In hindsight the big lesson here was drafting! See I was sending out the first draft – unedited and unchecked. It was spell-checked so it would be fine I though! More rejection letters – more disappointment. Lesson learned the hard way – A Man Who Can See…went though 7 drafts and an external proofread before publishing. It was a shame because I liked, and still like, the story and the idea and may one day, revisit and re-write it.
And so the journey continues.

8-Bit Adventures - pg32
Upon being made redundant, and to fight the mind numbing boredom of months of job seeking, I started a graphic novel. Armed with Photoshop and my own artistic and writing skills, I set about crafting 8-Bit Adventures. A crazy action adventure that revolved around a mysterious 8-bit computer bought online, that dragged our protagonist into a dangerous pixellated world once turned on. Cue 6 moths worth of sketching, drawing, writing, inking.

Cue me having to return to work with the project half finished.

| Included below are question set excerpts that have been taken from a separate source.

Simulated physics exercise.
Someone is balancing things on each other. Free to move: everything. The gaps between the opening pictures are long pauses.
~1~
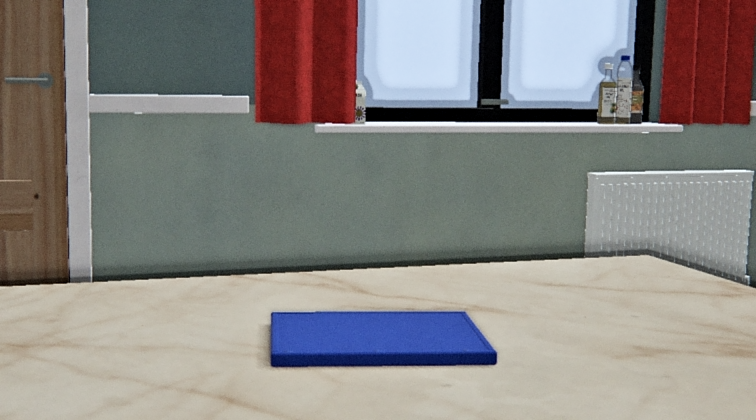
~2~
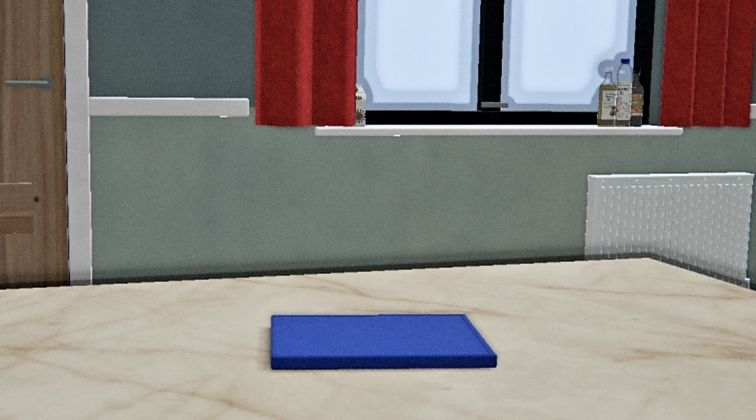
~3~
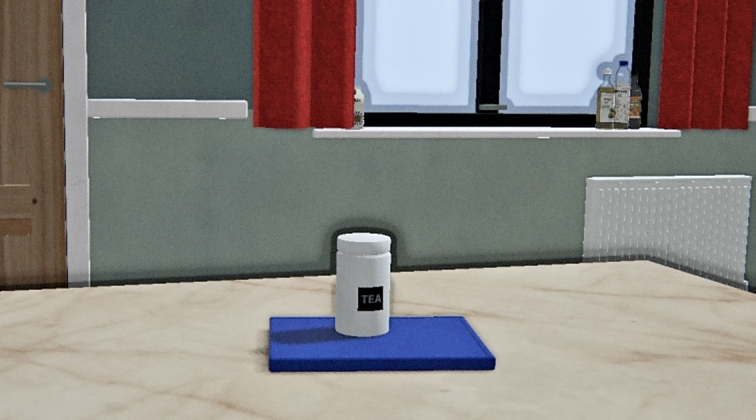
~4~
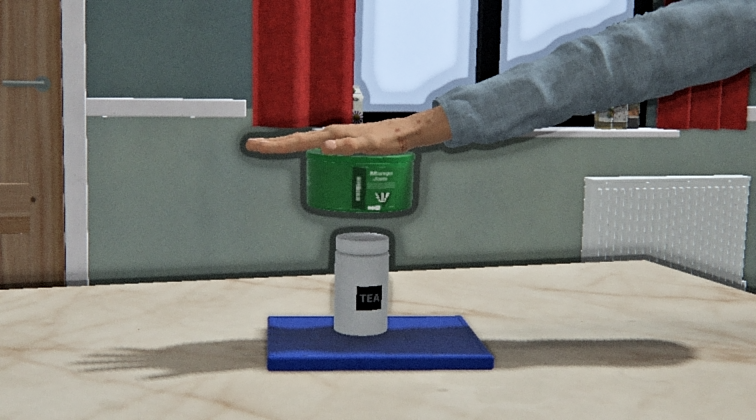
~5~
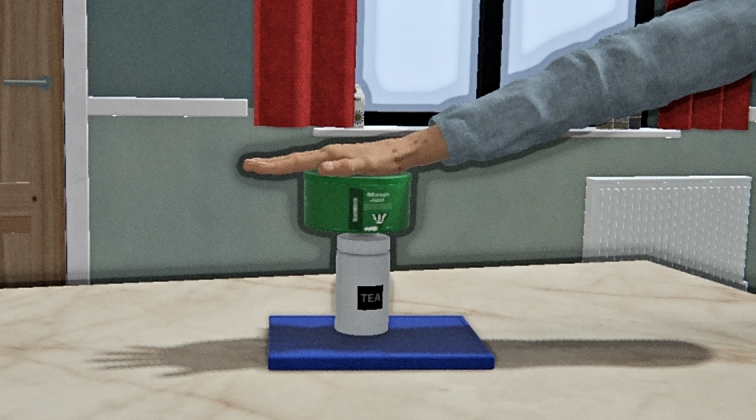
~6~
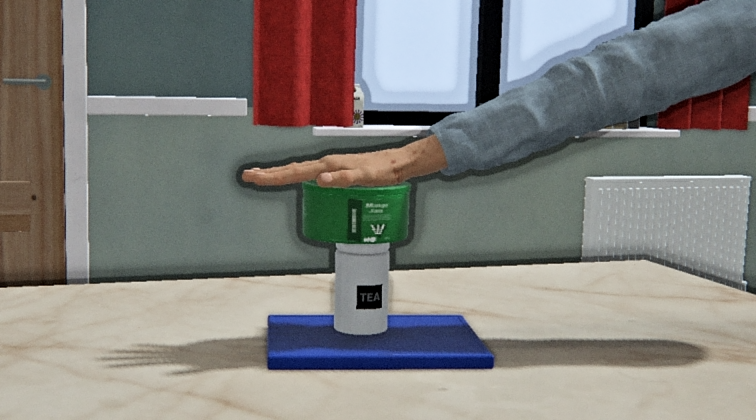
A hand on a grey-blue sleeved arm reaches in from the right above a pale marbled table, seen from a still, nearly level view in a room with red curtains, a window and a white radiator. A blue slab lies alone on the table, then a white jar labelled TEA stands on it. Palm flat over a green tub, the hand moves down until the tub meets the jar's top.
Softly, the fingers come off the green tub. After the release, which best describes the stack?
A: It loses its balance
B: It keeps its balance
It keeps its balance.
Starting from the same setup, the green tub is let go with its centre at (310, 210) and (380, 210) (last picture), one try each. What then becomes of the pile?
The pile tips over in the first case, then in the second case it remains stable.
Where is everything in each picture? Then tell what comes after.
The last thing is not in view yet, in the first frame.
The last thing is not in view yet, in the second frame.
The last thing is not in view yet; white jar (363, 284), in the third frame.
On its way; green tub (360, 179); white jar (361, 283), in the fourth frame.
On its way; green tub (357, 199); white jar (363, 283), in the fifth frame.
In place under the hand; green tub (356, 209); white jar (362, 282), in the sixth frame.
Then, 0.60 s later than the last frame, all is still.
Then, 1.60 s later than the last frame, green tub resting near (356, 210).
When it is over, all 3 as before. End places, in pixels of the last picture, green tub near (356, 210). The pile keeps its balance.
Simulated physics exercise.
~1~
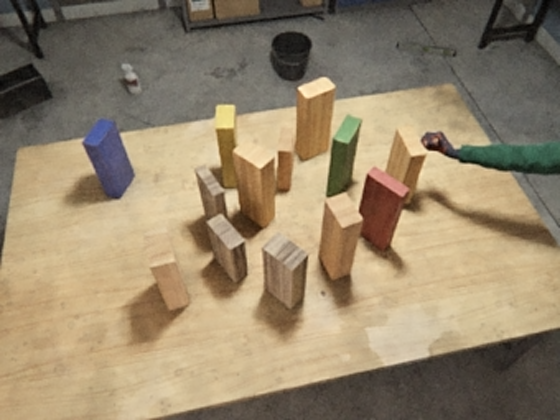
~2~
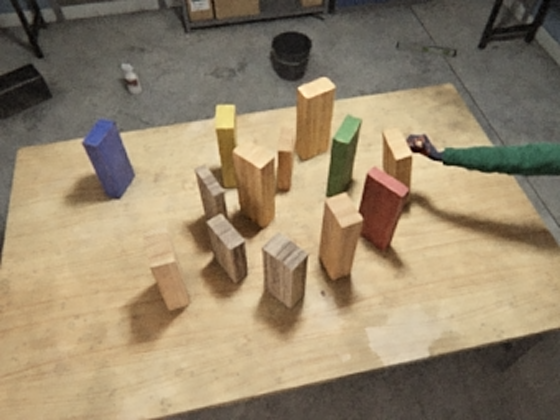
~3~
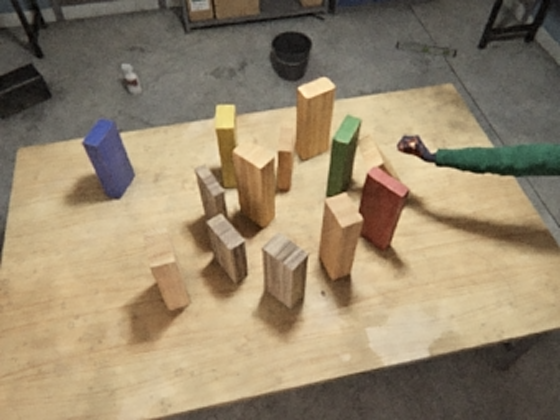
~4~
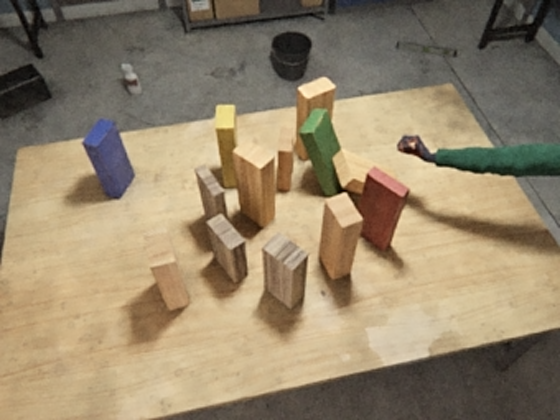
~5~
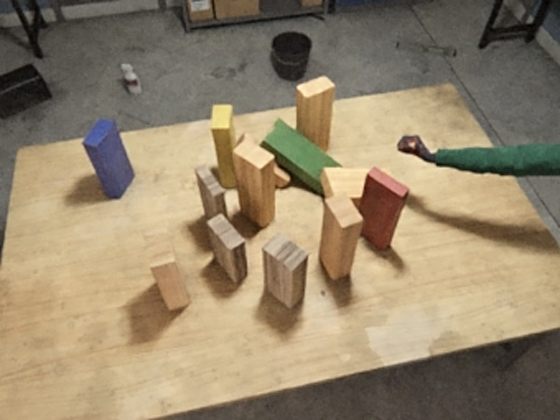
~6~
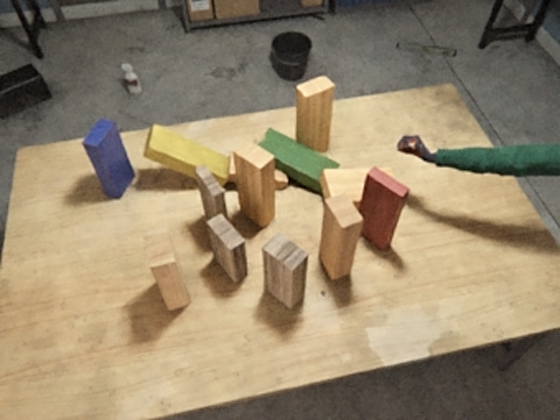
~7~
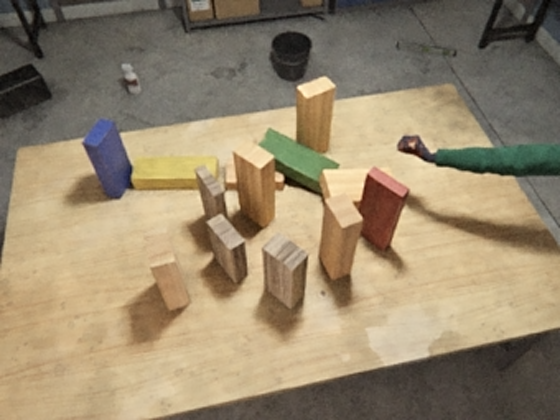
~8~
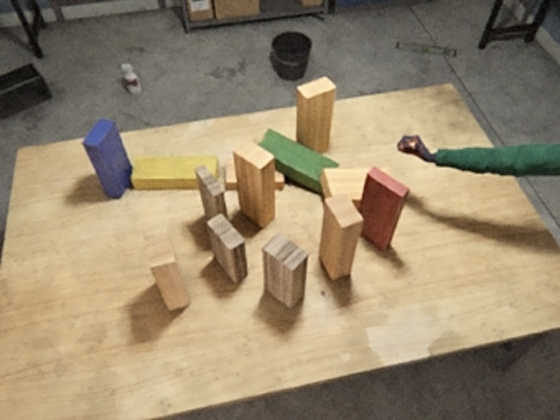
A hand in a green sleeve reaches in from the right and tips a plain wooden block on a wooden tabletop, seen from above at an angle in a concrete-floored room. Upright blocks stand scattered around it, with blue at the far left, yellow and green toward the back, and red at the right. The plain block falls left into the green one, which topples left in turn. A small block behind the middle goes over, and the yellow block drops leftward. It lies flat with its end near the blue block, which stays standing, as does the red.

I drastically underestimated the sheer amount of work I was undertaking and the book sits half finished on my hard drive – a dreadful shame and something I will resolve to finish when my lifestyle permits.

So that – along with countless short stories, a few half finished novels, and a few years completely diverted into fronting a metal band (writing music and lyrics instead) – bring me to A Man Who Can See The Future. A title that literally erupted out of my mind over the coarse of 6 days – and was then edited, re-written and proofread into shape over the coarse of 9 months!
Writing has been a constant factor of my life since I was young, and all of the above represent lessons learned and skills developed, all of which I hope will serve me well for a prosperous writing career.